Moscow gave Washington just an hour's notice of the strikes, US officials said, adding that Russia appeared to have hit areas of Homs government that were not under Isis control.
Activists in Homs and Hama provinces have posted images and video online claiming to show Russian planes bombing groups of non-Isis rebels who are fighting Bashar al-Assad’s forces.
The death toll could not be verified but dozens of fatalities were reported, including civilians, and footage showed injured children being treated in Talbiseh, a Free Syrian Army stronghold.
But the Russian Defence Ministry insisted that its attacks were directed at Islamic State military targets.

The Homs area is crucial to President Bashar al-Assad's control of western Syria. Insurgent control of that area would bisect the Assad-held west, separating Damascus from the coastal cities of Latakia and Tartous, where Russia operates a naval facility.
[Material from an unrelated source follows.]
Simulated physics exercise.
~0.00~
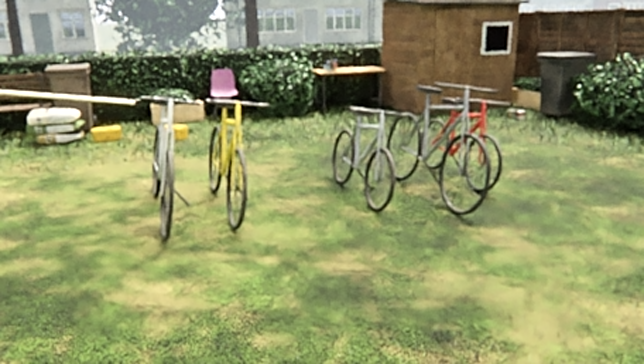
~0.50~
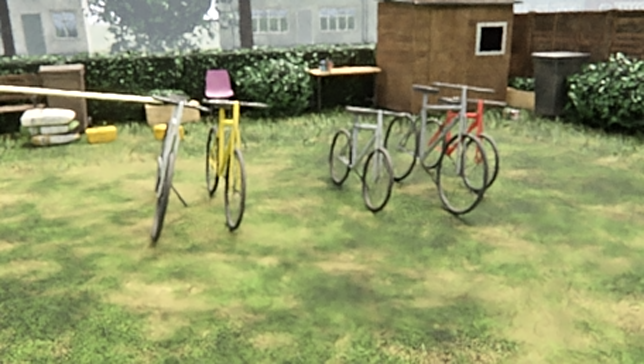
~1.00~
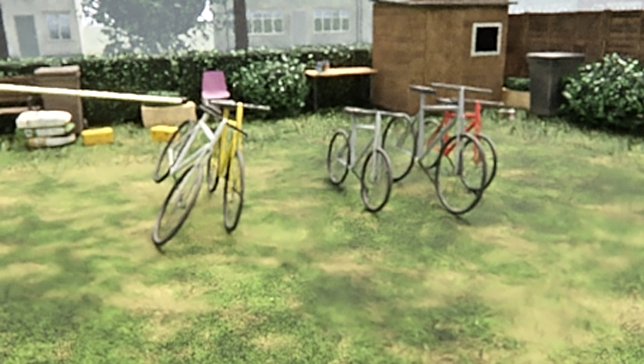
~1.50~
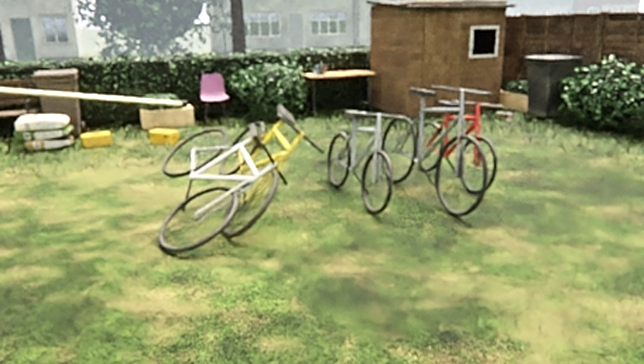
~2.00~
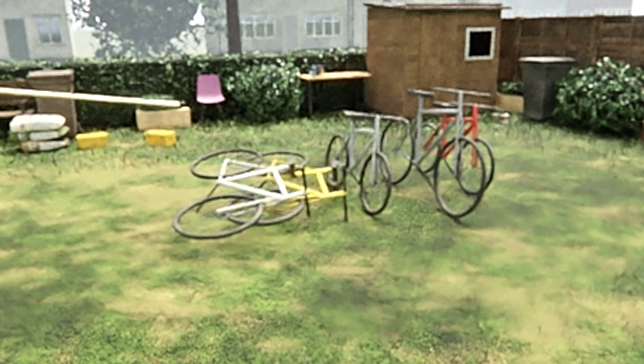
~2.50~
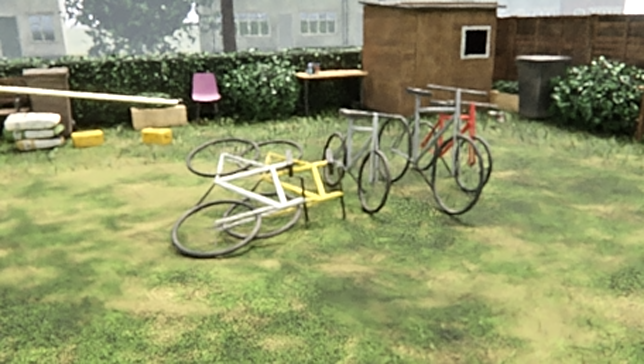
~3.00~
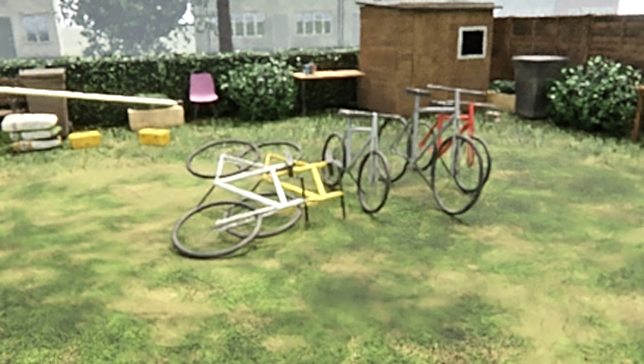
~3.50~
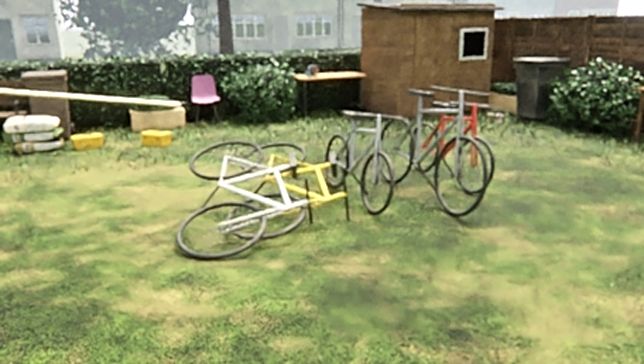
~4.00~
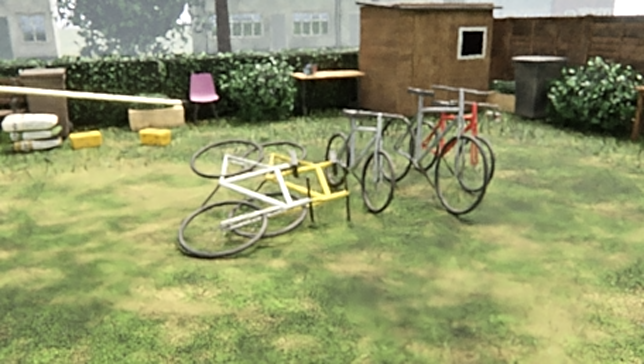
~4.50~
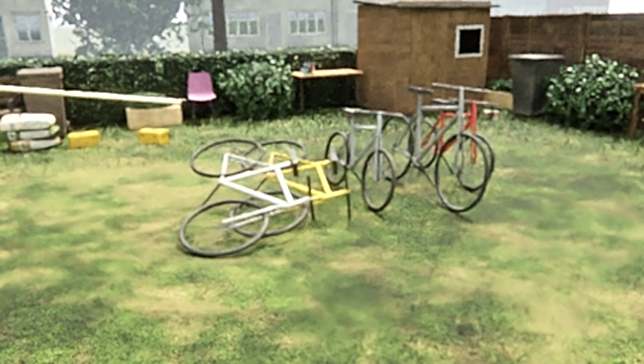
A row of five bikes stood on a lawn near a shed until a long pole nudged the leftmost one, which toppled right into the yellow bike, and both ended up flat on the grass while the other three, including the red one, stayed upright.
“The military aim of our operations will be exclusively to provide air support to Syrian government forces in their struggle against Isis,” Sergei Ivanov, the Kremlin's chief of staff, said before reports that the strikes had started.
Russia has been steadily dispatching more and more military aircraft to a base in Latakia, regarded as an Assad stronghold, after the Syrian government suffered a series of territorial losses.
Moscow has already sent military experts to a recently established command centre in Baghdad which is coordinating air strikes and ground troops in Syria in co-operation with Assad's forces and the governments of Iran and Iraq.